No poseo cualidades acústicas extraordinarias. Por eso me intriga cómo el murmullo del río que vive entre las nueve menos cuarto y las tres menos cuarto suena más que el grito de una niña de tres años cuando cayó por las rocas de la orilla (o sea más cerca que el río) a las once menos cinco. A mi izquierda, tres ciclistas suben desde las siete y media o seis y treinta y cinco hasta las diez menos diez, no encuentran sombra y se vuelven por donde vinieron. Otro niño de camisa azul amenaza tirar una piedra a las dos y veinte o cuatro y diez pero la deja bajo su pie cuando la madre lo reta desde las cinco y veinticinco. Hablando de arribos, un avión pasa por encima de todos sin hora fija: nace a eso de las ocho menos veinte y desaparece a las doce y cinco o una en punto. Entre los acordes de Eugenia, un momento Disney en vivo: a las cinco y media o seis y veinticinco, nene y padre anglosajones: “dad, look at the butterflies!”, “yes, son, they’re landing on the flowers”, “woooow!”.

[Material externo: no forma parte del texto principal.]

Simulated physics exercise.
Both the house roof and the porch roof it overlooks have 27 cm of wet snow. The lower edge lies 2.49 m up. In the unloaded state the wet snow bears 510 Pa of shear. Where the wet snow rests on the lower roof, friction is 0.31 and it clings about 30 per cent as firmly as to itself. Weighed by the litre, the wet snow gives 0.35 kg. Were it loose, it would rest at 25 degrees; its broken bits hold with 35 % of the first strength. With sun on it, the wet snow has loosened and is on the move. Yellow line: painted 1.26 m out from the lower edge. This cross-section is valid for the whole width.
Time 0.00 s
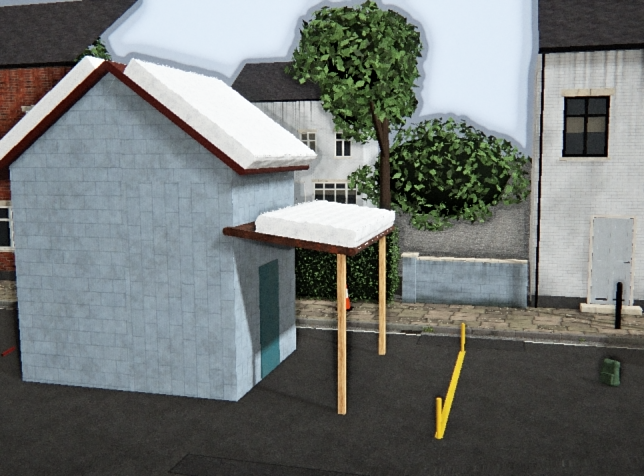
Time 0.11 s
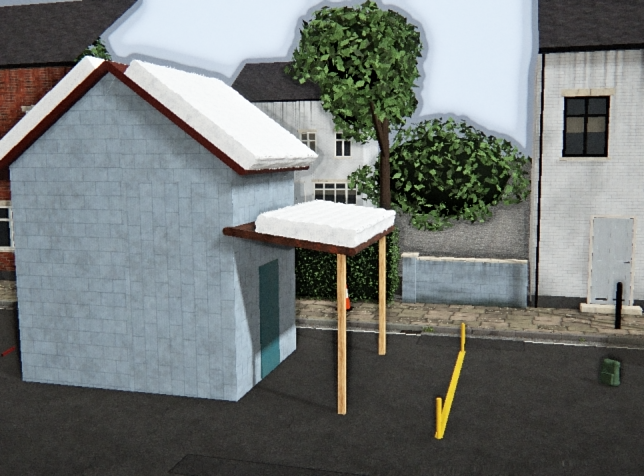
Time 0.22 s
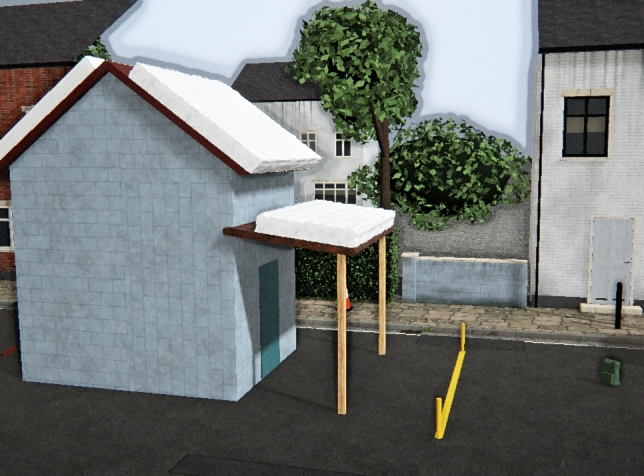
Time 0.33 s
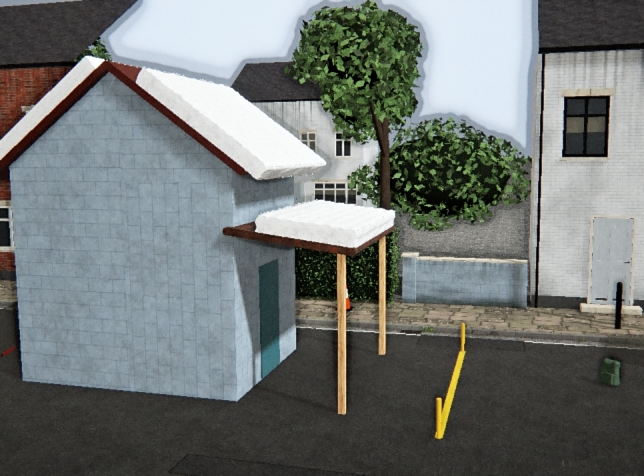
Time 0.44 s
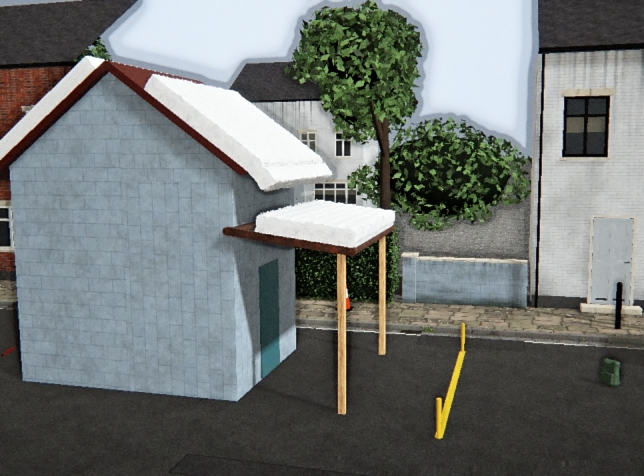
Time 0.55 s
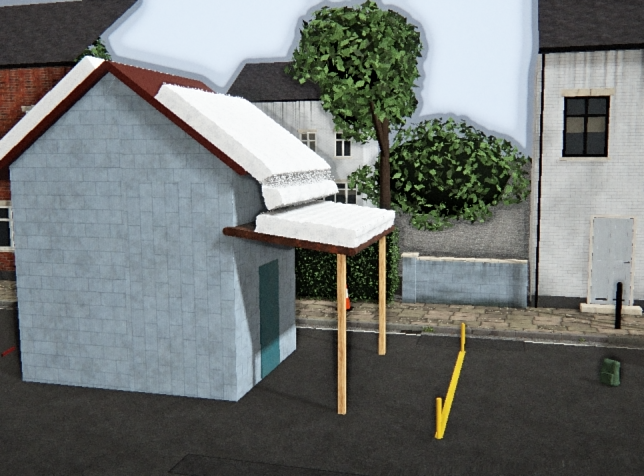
A thick white slab of snow slides slowly down the right slope of a pale blue block house's roof, baring reddish-brown roof near the ridge, then cracks and bends at its lower edge above the snow-covered porch. The porch stands on wooden posts beside a teal door, with a yellow line on dark asphalt to the right. The fixed, slightly raised view faces a street with trees and houses behind.
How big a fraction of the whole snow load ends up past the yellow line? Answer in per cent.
34 %.
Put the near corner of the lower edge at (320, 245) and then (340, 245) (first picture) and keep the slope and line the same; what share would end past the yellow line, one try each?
First about 45 per cent, second about 40 per cent.
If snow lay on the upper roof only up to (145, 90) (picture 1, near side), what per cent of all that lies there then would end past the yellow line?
Roughly 25 per cent.
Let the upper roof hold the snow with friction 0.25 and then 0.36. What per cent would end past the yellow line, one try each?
Respectively 25 percent and 20 percent.
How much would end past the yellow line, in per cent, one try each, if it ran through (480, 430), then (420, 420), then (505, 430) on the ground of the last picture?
In turn about 22 %, 45 %, 14 %.
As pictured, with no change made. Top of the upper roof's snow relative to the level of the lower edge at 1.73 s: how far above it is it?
0.5 m, roughly.
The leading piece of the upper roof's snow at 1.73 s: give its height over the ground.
Height: Approx. 1.0 m.
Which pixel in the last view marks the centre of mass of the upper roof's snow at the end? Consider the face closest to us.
The middle sits at about (408, 341).
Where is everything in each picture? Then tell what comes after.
The first picture shows front end of the wet snow at (247, 159).
The second picture shows front end of the wet snow at (248, 160), its middle shifted 2.6 cm, 1 % of it past the upper edge, in one piece.
The third picture shows front end of the wet snow at (252, 163), its middle shifted 10 cm, 4 % of it past the upper edge, in one piece.
The fourth picture shows front end of the wet snow at (259, 172), its middle shifted 24 cm, 10 % of it past the upper edge, in one piece.
The fifth picture shows front end of the wet snow at (267, 170), its middle shifted 42 cm, 17 % of it past the upper edge, cracking.
The sixth picture shows front end of the wet snow at (278, 193), its middle shifted 66 cm, 27 % of it past the upper edge, cracking.
By 1.09 s, none is below the lower edge and 0 % is past the line.
By 1.73 s, 37 % is below the lower edge and 8 % is past the line.
By 2.36 s, 59 % is below the lower edge and 33 % is past the line.
By 3.00 s, 59 % is below the lower edge and 34 % is past the line.
By 3.20 s, at the end, 59 % is below the lower edge and 34 % is past the line.
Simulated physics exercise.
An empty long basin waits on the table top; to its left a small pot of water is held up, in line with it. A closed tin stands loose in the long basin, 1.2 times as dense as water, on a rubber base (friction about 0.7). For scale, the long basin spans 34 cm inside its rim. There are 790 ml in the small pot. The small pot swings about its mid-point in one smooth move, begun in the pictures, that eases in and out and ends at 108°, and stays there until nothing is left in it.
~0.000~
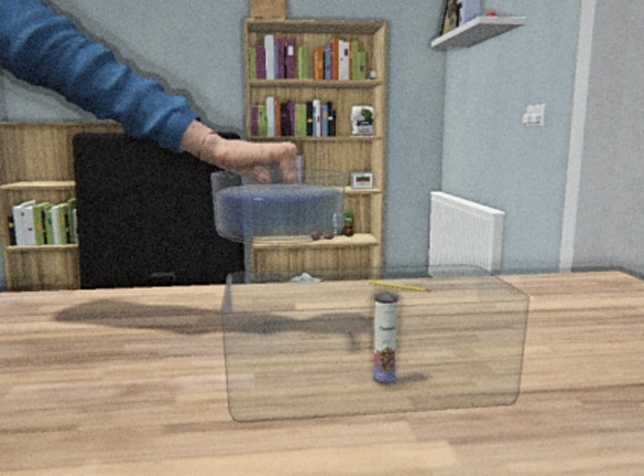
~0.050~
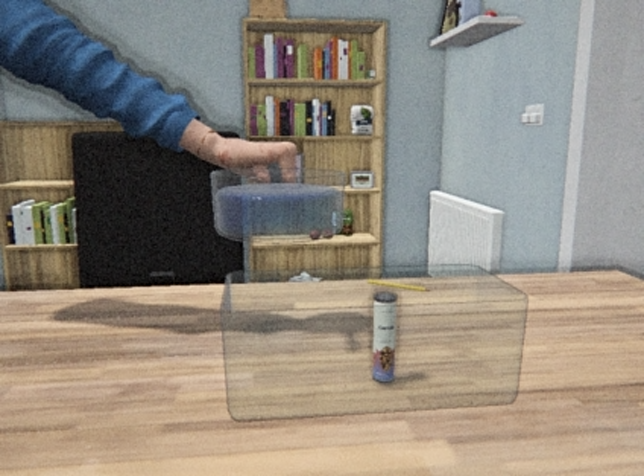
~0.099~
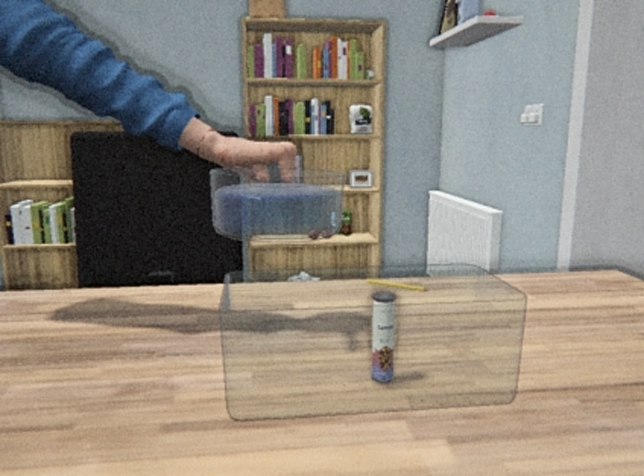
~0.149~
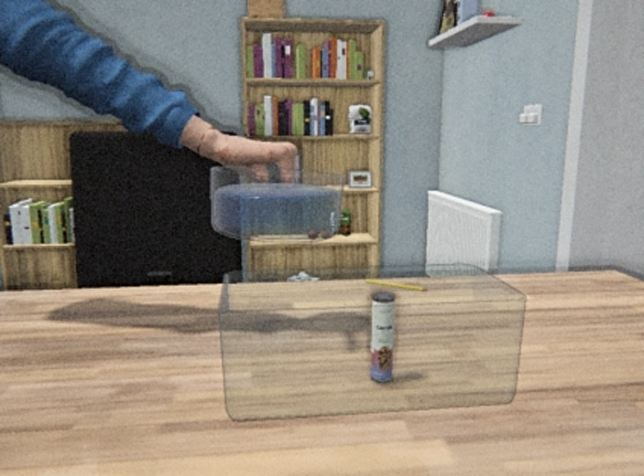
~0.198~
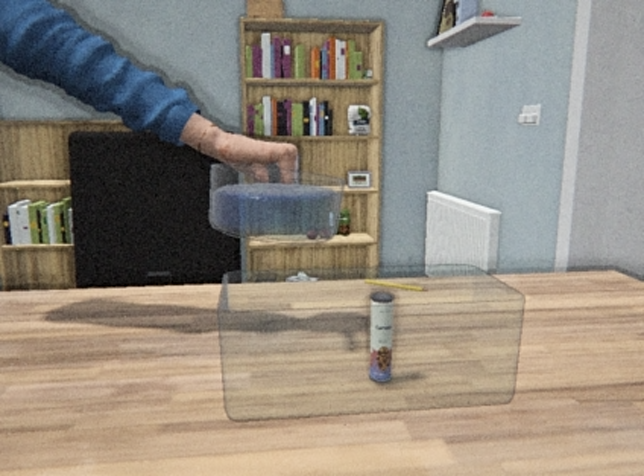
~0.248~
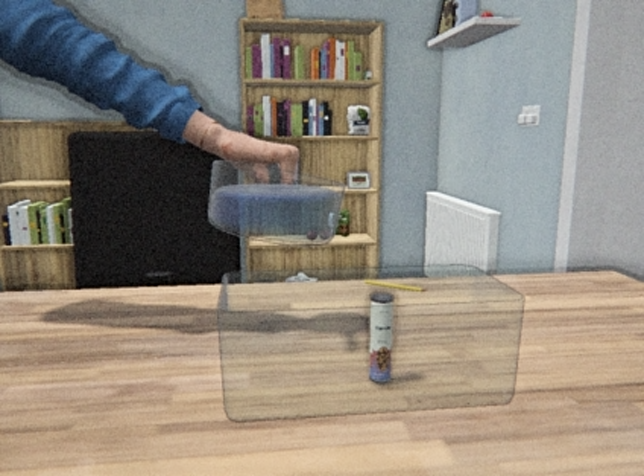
A hand holds a small clear pot of water, tilting it slightly above the table.
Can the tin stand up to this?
It stays up.
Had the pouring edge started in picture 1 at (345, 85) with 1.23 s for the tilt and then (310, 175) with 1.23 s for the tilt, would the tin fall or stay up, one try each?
First it keeps standing; then it keeps standing.
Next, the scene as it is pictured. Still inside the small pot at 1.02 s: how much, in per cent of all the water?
About 8 per cent.
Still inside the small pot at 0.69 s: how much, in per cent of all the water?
Some 54 per cent.
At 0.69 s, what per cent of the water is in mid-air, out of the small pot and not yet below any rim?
About 28 per cent.
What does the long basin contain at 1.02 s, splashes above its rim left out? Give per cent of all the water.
Near 86 in a hundred.
By 0.69 s the tilt is 65° and 55 per cent is still to pour; the tin stands where it began.
By 1.02 s the tilt is 100° and 8 per cent is still to pour; the tin stands where it began.
By 1.36 s the tilt is 108° and 0 per cent is still to pour; the tin stands where it began.
By 1.73 s the tilt is 108° and 0 per cent is still to pour; the tin stands where it began.
At rest the tin stands where it began.
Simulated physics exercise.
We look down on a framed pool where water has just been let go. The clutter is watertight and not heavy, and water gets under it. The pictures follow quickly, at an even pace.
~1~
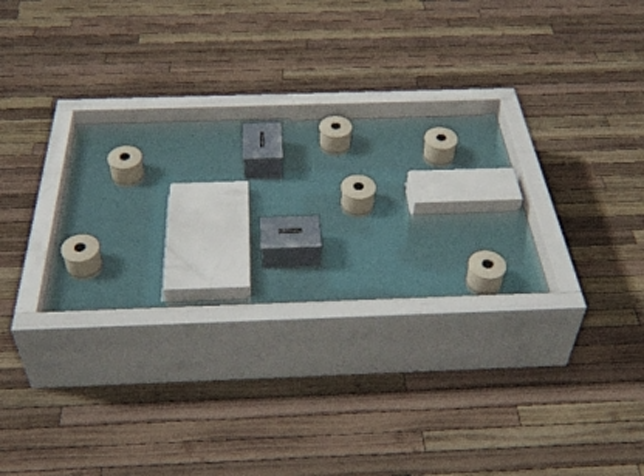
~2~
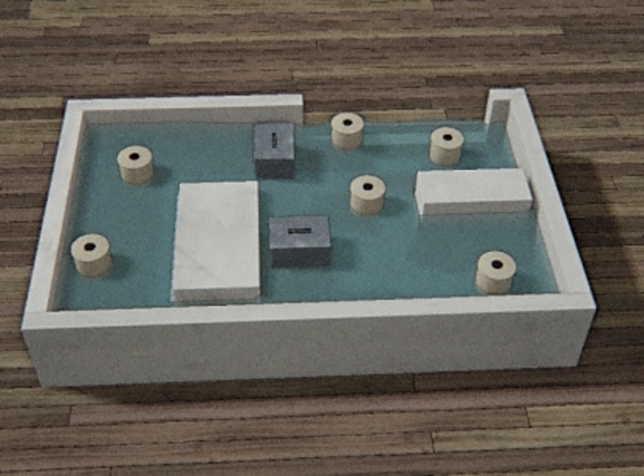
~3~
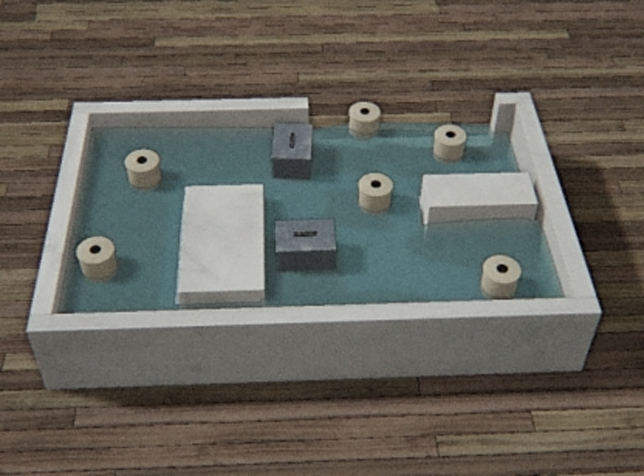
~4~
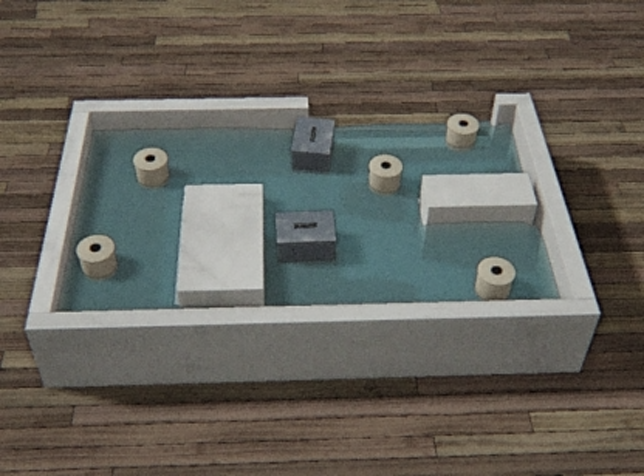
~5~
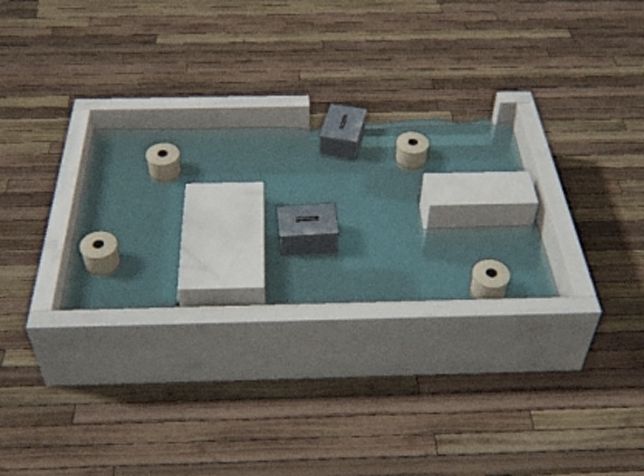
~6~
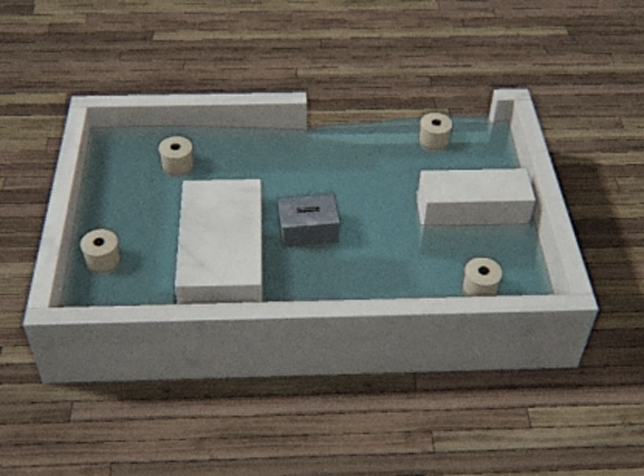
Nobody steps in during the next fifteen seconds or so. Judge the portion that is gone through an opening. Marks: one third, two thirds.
That comes to two thirds or above.
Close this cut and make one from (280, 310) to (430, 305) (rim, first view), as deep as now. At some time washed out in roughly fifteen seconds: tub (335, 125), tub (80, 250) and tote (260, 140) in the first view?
As listed: Washed out, inside, out.
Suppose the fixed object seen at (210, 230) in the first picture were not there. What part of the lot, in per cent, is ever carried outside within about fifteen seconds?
Some 60 per cent.
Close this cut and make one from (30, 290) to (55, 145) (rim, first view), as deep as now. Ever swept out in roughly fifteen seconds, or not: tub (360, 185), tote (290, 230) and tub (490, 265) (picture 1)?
In turn: Out, kept in, no.
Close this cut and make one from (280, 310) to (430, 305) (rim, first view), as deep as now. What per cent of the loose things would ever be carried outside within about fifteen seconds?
Roughly 60 per cent.
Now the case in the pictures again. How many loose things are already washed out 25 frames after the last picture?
I count 6.
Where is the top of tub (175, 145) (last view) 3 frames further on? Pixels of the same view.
Roughly at (231, 150).
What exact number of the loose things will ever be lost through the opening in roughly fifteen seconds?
That makes 6.
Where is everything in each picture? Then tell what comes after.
A tub at (358, 187) floats; a tub at (125, 157), afloat; 0 of 8 have shifted, in the first picture.
A tub at (368, 187), afloat; a tub at (134, 157) floats; 2 of 8 have shifted, in the second picture.
A tub at (376, 185), afloat, close to its start; a tub at (142, 161) floats; 4 of 8 have shifted, in the third picture.
A tub at (386, 166) floats, a stride from its start; a tub at (150, 159), afloat, close to its start; 6 of 8 have shifted, in the fourth picture.
A tub at (413, 143), afloat, a stride from its start; a tub at (163, 154), afloat, close to its start; 8 of 8 have shifted, in the fifth picture.
A tub at (436, 123), afloat, a stride from its start; a tub at (175, 147), afloat, close to its start; 8 of 8 have shifted, in the sixth picture.
A moment on, 4 of 8 are out; 4 afloat.
Next, 5 of 8 are out; 3 afloat.
Later, 6 of 8 are out; 2 afloat.
In the end, 6 of 8 are out; 2 afloat.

Al rato (qué es un rato, cinco, tres minutos...) una beba aprende a caminar y lo anuncia a balbuceo limpio a las dos y cuarto o tres y diez, se cae, llora, y vuelve a empezar desde las dos en punto o doce y diez. Detrás del rasguido de Eugenia y un insulto por la cuerda y el puente que lo parió un tal William es llamado por una madre (no se me ofenda, señora) sin cara de saber qué es una butterfly. Las hijas la callan con mirada ay, mamá, a las tres y veinte o cuatro y cuarto. Qué pasa detrás del eje, a eso de las seis y media, es una buena pregunta: hay cinco bancos ocupados por siete personas, una duerme, cuatro toman sol y dos contemplan el río. Cuando un muchacho mete un gol y le grita a su novia si vio cómo pasó el arquero son las diez menos veinte u ocho menos diez. Hasta que por fin Eugenia canta y los sonidos empiezan a callarse. Uno a uno se acerca, pide permiso, salta el par de agujas y toma asiento. La música de la tarde se escucha desde las nueve menos diez o diez menos cuarto hasta las cinco y veinticinco, donde seguía la madre, explicando cómo con una piedra podés lastimar a alguien, mi amor.